UN official says Gitmo trials unfair

AP | U.S. prosecution of terror suspects at its Guantanamo Bay detention facility fall short of international standards for fair trials, a U.N. rights official said Monday.

U.N. envoy Philip Alston said the tribunals are flawed because of detainees’ limited access to defense attorneys at the remote U.S. Navy base in southeast Cuba, as well as rules that allow hearsay and coerced evidence to be presented in court.

“It would violate international law to execute someone following this kind of proceeding,” he said.

Alston is a special rapporteur of the U.N. Human Rights Council on extrajudicial, summary and arbitrary executions. He concluded a two-week visit to the United States on Monday and presented his conclusions at a news conference in New York.

Seven of the 20 detainees selected for prosecution at Guantanamo so far face possible death sentences if convicted, including a Saudi whom the Pentagon on Monday said will be charged with organizing the 2000 bombing of the USS Cole in Yemen.

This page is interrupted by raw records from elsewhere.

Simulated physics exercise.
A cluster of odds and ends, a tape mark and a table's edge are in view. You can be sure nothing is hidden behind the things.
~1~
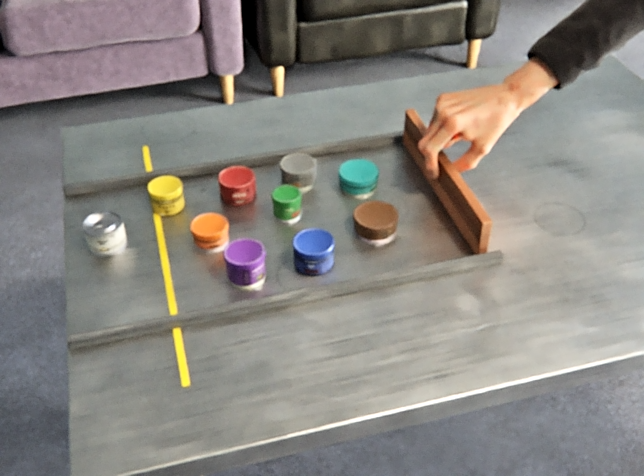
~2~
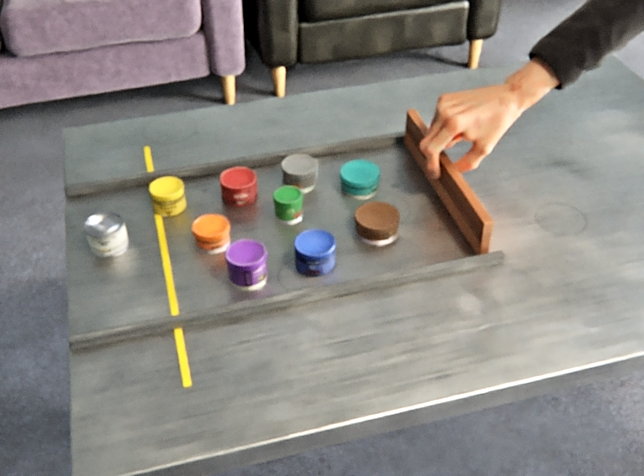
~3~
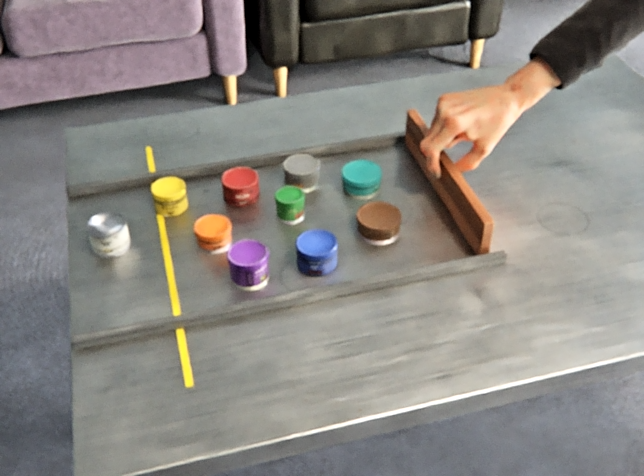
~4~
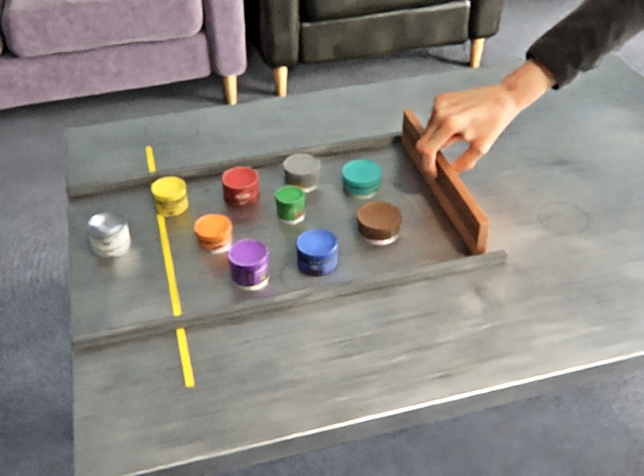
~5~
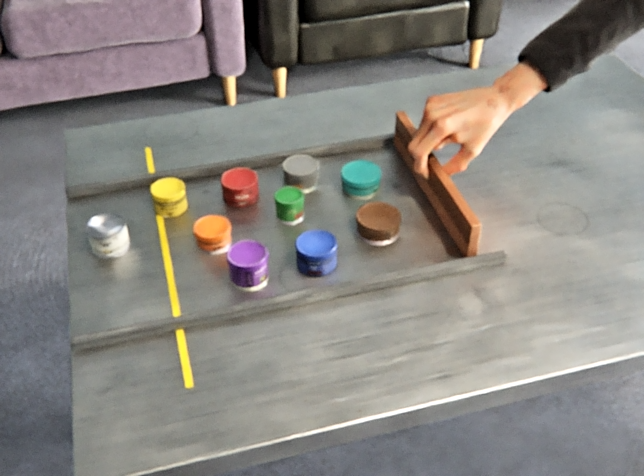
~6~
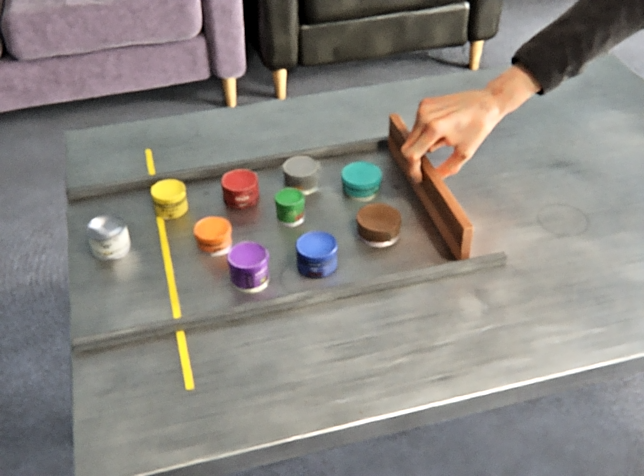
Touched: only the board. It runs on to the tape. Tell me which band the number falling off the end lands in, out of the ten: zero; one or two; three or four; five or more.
Nothing slips off.
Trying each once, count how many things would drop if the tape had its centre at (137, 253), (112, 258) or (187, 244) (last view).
Tallies in the order given: 1, 5, 0.
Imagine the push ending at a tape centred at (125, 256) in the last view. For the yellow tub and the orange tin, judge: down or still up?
Yellow tub: Over the edge. Orange tin: Still there.
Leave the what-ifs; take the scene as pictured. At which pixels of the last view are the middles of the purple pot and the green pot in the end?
The purple pot finishes at (111, 293); the green pot finishes at (149, 241).
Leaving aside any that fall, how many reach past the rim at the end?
The number would be 1.
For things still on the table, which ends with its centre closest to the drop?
The one in question is the yellow tub.
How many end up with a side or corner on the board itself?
Tally at the end: 5.
Soon after, none off yet; white tin at rest near (109, 237); yellow tub at rest near (170, 200); orange tin at rest near (213, 236).
After that, none off yet; white tin at rest near (109, 237); yellow tub displaced a little near (157, 202); orange tin moving near (205, 239).
In the end, the number that fall off is zero.
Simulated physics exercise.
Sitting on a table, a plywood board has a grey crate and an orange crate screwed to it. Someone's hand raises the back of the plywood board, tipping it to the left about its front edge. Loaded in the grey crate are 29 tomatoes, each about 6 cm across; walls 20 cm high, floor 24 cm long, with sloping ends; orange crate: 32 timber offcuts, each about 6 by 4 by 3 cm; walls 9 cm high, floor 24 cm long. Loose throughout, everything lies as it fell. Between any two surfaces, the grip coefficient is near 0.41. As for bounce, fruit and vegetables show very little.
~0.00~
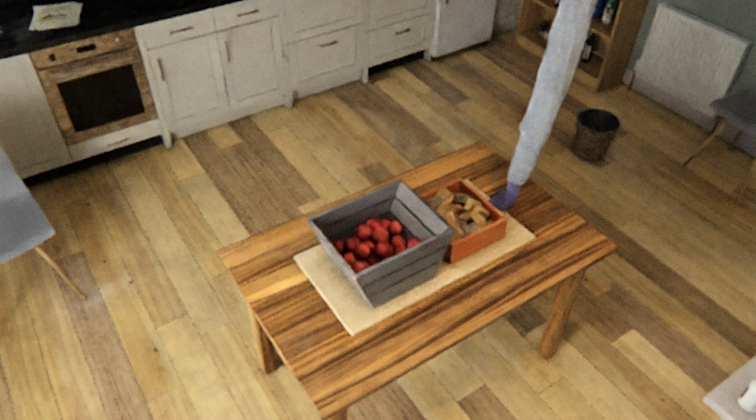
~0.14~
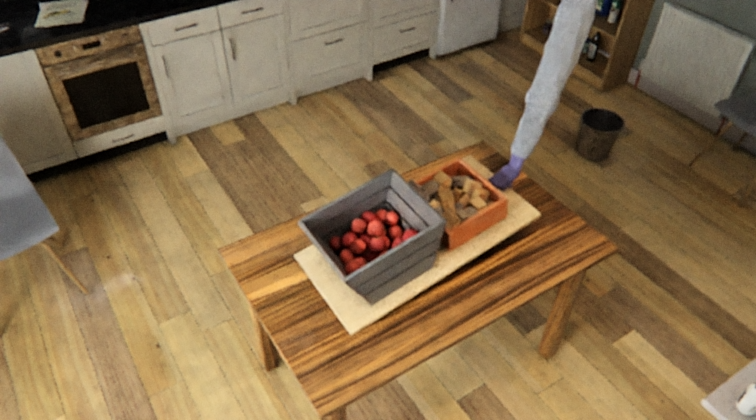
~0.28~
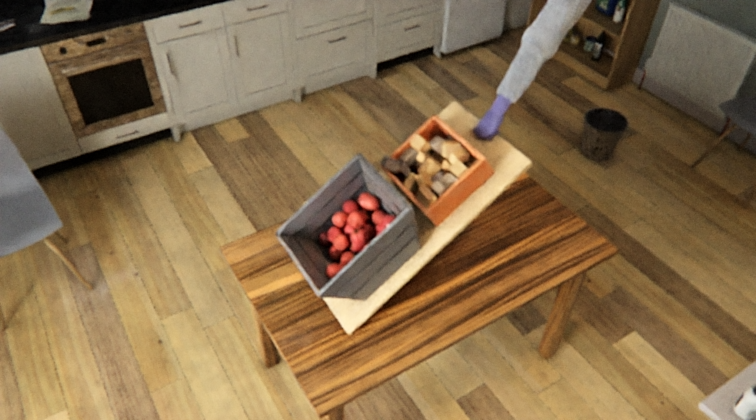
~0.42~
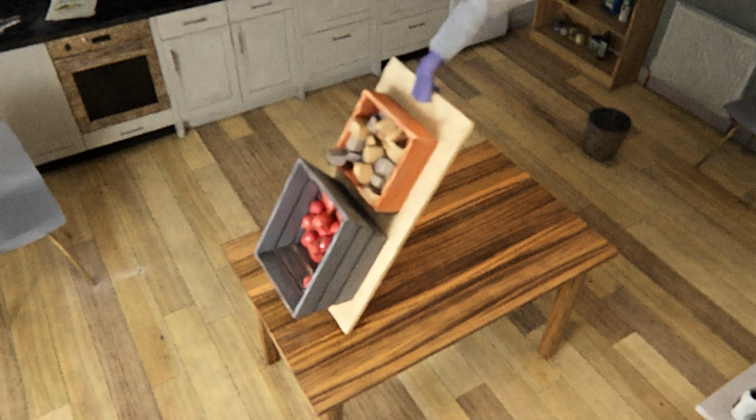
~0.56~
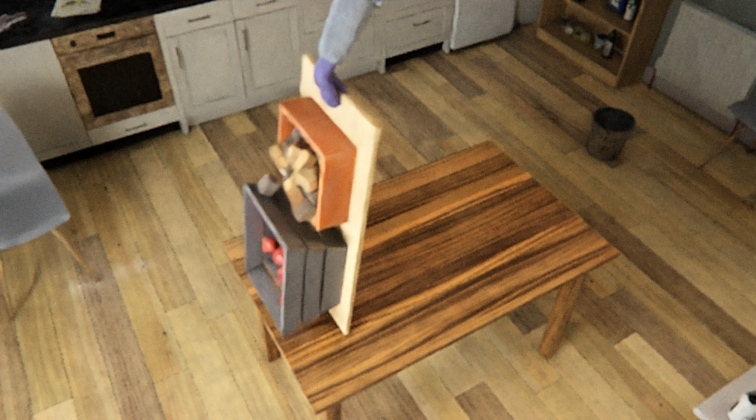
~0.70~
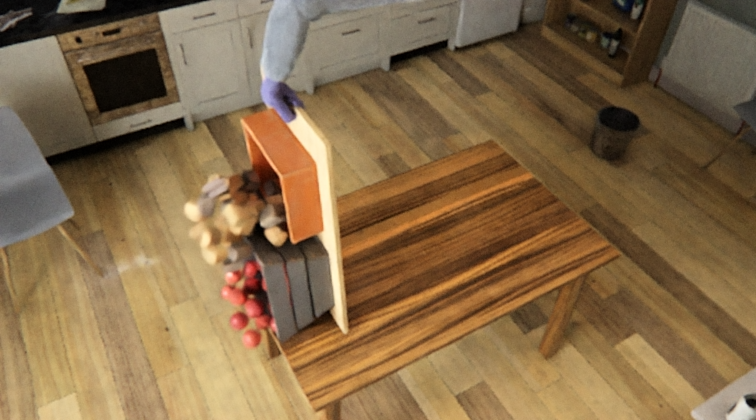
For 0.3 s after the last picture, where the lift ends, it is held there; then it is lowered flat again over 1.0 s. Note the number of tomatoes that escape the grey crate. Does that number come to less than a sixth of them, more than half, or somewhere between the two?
I reckon it keeps less than half of its pieces.
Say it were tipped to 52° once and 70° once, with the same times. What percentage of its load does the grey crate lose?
First 0 %, second 40 %.
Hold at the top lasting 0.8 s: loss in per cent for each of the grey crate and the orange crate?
Grey crate 100%, orange crate 100%.
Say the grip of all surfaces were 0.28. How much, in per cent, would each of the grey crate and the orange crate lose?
In that case the grey crate sheds 100 per cent, while the orange crate sheds 100 per cent.
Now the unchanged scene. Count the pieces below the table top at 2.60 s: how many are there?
At that time, the count is near 55.
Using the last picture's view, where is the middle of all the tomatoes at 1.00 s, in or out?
Roughly (210, 375).
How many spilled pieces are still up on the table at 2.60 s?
Roughly 0.
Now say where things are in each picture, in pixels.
In the first picture (each is followed by its nearest rim corner in this view), grey crate, (357, 275); orange crate, (455, 243); 0° from level; none out.
The second picture shows grey crate, (346, 279); orange crate, (451, 231); 10° from level.
The third picture shows grey crate, (320, 293); orange crate, (428, 210); 32° from level.
The fourth picture shows grey crate, (294, 315); orange crate, (375, 207); 60° from level.
The fifth picture shows grey crate, (281, 335); orange crate, (317, 226); 82° from level; 5 out, the lowest offcut at (269, 185).
The sixth picture shows grey crate, (279, 341); orange crate, (292, 240); 92° from level; 35 out, the lowest tomato at (230, 292).
After 1.00 s, tilt 92°; grey crate 2 in, 27 out and orange crate 1 in, 31 out.
After 1.38 s, tilt 62°; grey crate 0 in, 29 out and orange crate 1 in, 31 out.
After 1.92 s, tilt 2°; grey crate 0 in, 29 out and orange crate 1 in, 31 out.
Final count (at 2.60 s), grey crate 0 in, 29 out and orange crate 1 in, 31 out. Asked share, 29 of 29, 100 per cent.
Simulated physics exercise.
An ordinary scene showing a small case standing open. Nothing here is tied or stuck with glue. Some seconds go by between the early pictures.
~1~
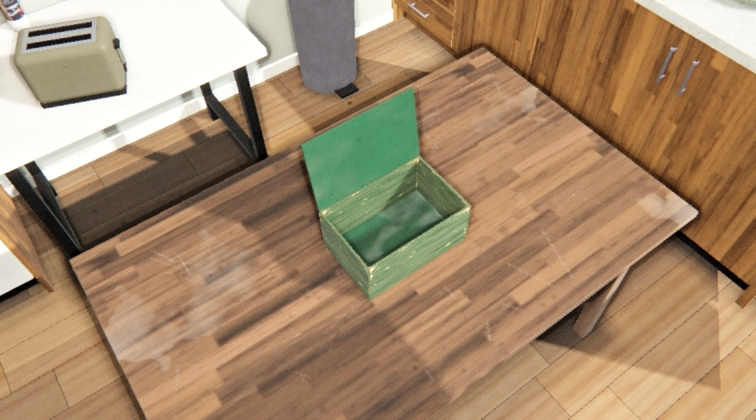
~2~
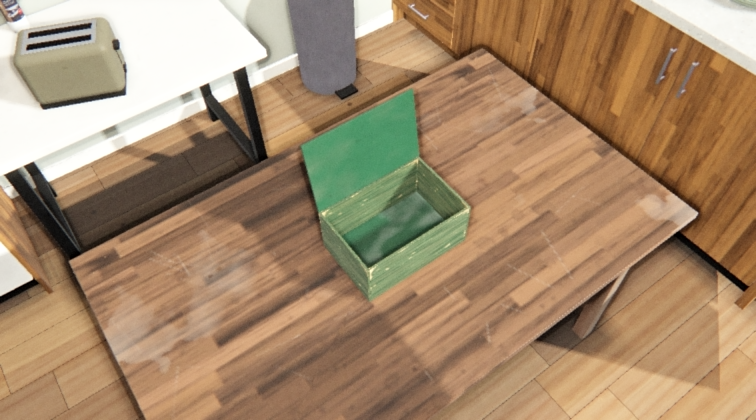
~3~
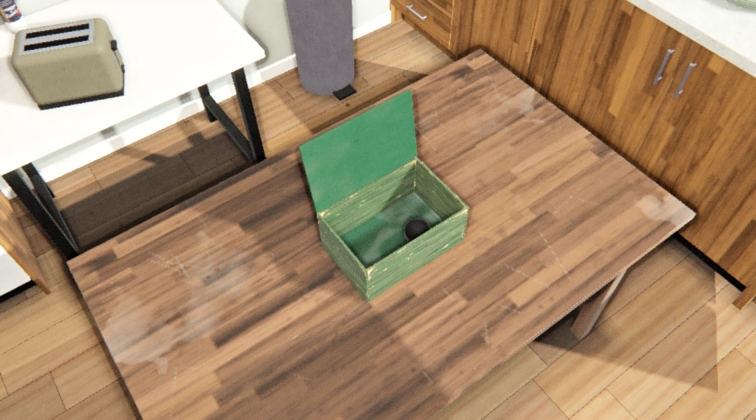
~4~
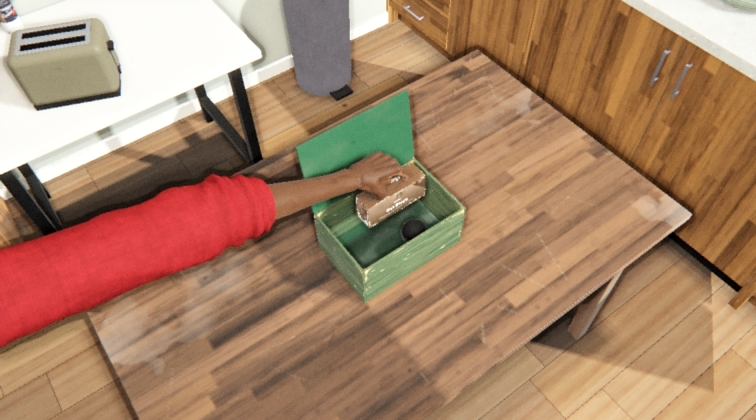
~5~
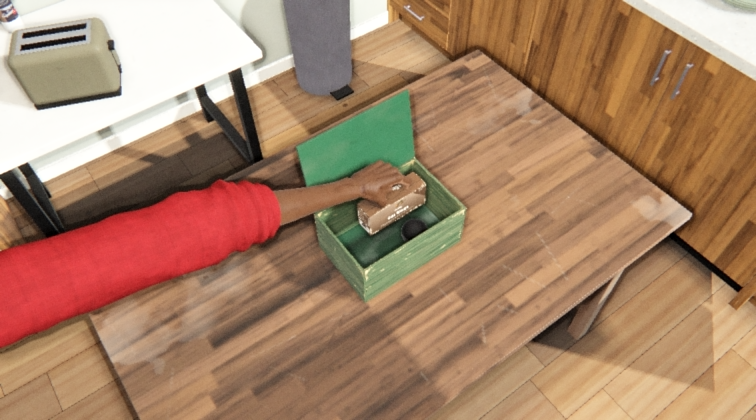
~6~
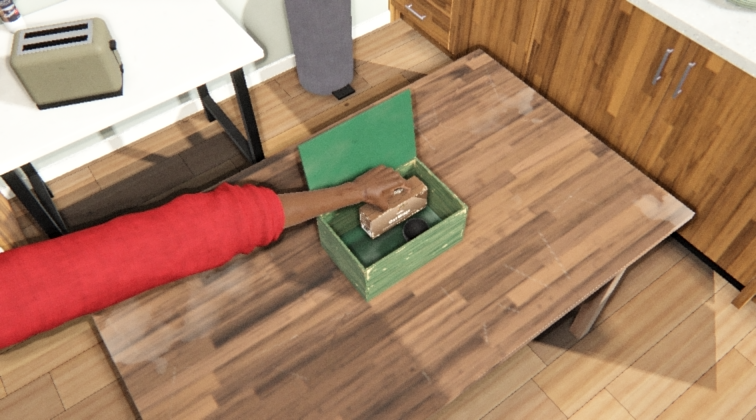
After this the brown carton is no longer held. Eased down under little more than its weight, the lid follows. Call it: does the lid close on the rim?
My call is that it closes.
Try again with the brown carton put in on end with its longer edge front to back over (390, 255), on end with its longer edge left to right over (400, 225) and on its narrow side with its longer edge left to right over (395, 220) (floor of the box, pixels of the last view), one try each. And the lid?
Well, first time it won't go down, second time it won't go down, and third time it goes down fine.
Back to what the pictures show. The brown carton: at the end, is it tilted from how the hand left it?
Simply put, the brown carton remains unturned.
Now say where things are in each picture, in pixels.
In the first picture, the last thing is not in view yet.
In the second picture, the last thing is not in view yet.
In the third picture, the last thing is not in view yet.
The fourth picture shows coming down; brown carton (391, 196).
The fifth picture shows coming down; brown carton (392, 203).
The sixth picture shows in place under the hand; brown carton (394, 207).
Then, 1.20 s on from there, lid starting down; brown carton shifted a little near (399, 210); black ball shifted about its own width.
Then, 1.80 s on from there, lid 33° above the rim; brown carton shifted a little near (399, 210); black ball shifted about its own width.
In the end, lid shut; moved from the start, black ball and brown carton. At the end, from the last picture's camera, brown carton near (399, 210).
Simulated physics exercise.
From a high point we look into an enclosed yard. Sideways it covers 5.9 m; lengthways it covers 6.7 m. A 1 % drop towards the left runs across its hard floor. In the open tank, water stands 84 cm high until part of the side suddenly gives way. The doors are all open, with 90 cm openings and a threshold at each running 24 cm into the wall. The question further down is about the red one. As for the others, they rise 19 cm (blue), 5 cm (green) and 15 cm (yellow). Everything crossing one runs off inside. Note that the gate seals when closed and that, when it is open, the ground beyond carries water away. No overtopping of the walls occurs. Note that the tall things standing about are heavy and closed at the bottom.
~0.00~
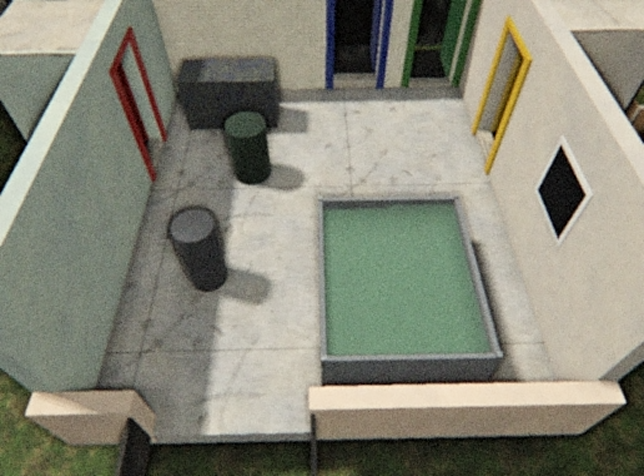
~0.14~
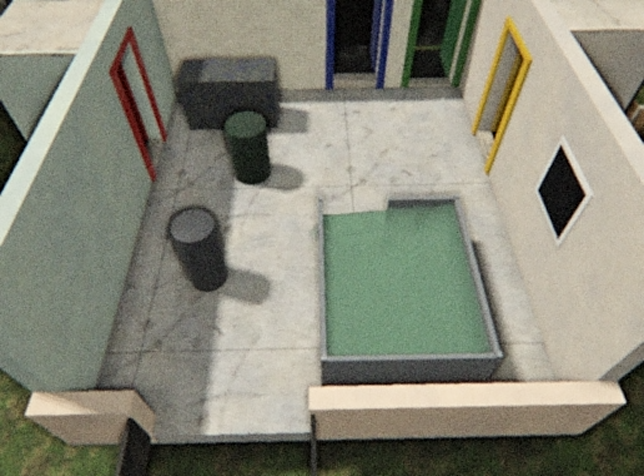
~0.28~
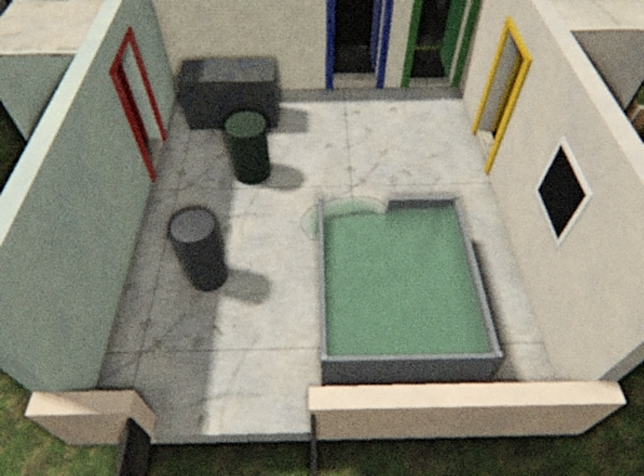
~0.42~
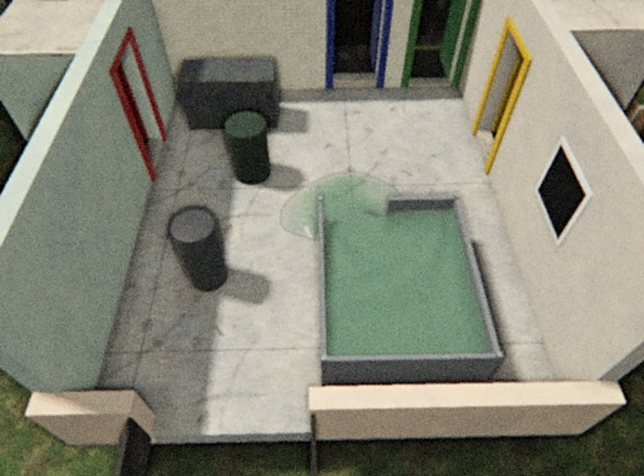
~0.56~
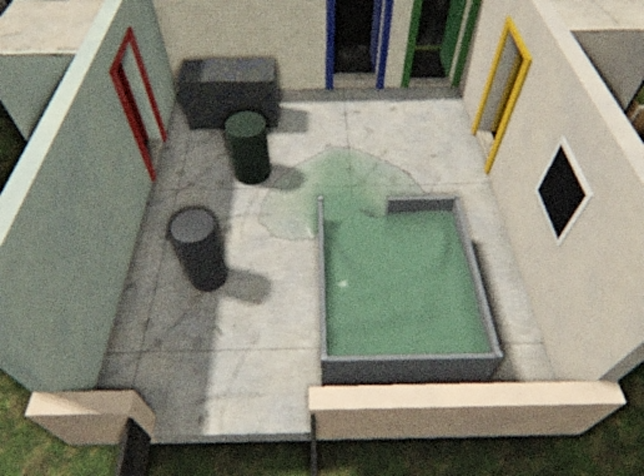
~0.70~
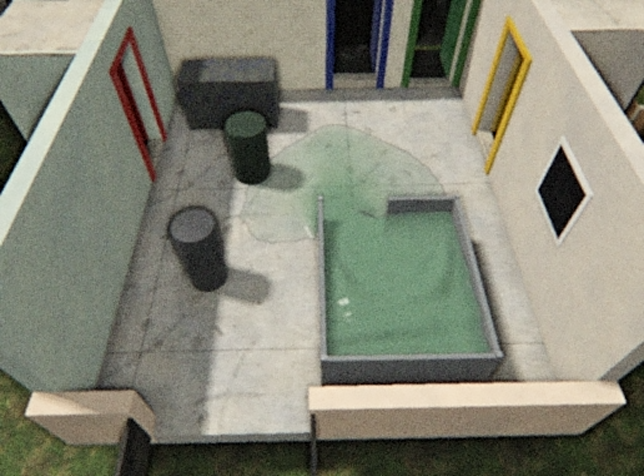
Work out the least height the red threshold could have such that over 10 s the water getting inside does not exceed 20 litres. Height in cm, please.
The least height is about 14.5 cm.
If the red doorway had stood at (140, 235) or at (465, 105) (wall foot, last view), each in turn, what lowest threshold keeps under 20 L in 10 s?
About 7.5 cm, then about 17 cm.
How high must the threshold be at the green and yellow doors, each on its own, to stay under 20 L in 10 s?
Some 19 cm for green, some 5.5 cm for yellow.
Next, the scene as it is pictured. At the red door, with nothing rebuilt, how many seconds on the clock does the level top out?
Crest at t of about 2.6 s.
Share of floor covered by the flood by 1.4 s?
Close to 40 per cent of it is wet.
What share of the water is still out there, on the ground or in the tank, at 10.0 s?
About 82 in every hundred.
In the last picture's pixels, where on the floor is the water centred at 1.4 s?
(368, 252), roughly.
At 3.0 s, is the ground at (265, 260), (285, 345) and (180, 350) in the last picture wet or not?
So the three spots come out spared, spared, spared, in that order.
After 1.4 s water covers 40 % of the floor, deepest (44 cm) near (341, 229); it has not reached the red door.
After 3.0 s water covers 60 % of the floor, deepest (35 cm) near (281, 90); 17 cm at the red door, 26 litres in over its 9 cm threshold.
After 10.0 s water covers 100 % of the floor, deepest (16 cm) near (89, 417); 14 cm at the red door, 106 litres in over its 9 cm threshold.
At the red door as built, the water arrived by 1.9 s and peaked near 19 cm at 2.6 s.
Run again over the same 10 s with other heights there, 53 litres in over 11.5 cm, 4 litres over 18.5 cm. The limit of 20 litres is kept from about 14.5 cm up.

At a news conference announcing charges against Abd al-Rahim al-Nashiri, tribunal legal adviser Air Force Brig Gen. Thomas Hartmann said the system ensures fair trials “consistent with American standards of justice.”

Alston also called on the U.S. military to open its files on five detainees who died at Guantanamo. Four were suicide victims, including three who apparently hanged themselves in June 2006. Officials have not released the autopsies or results of investigations into any of the cases.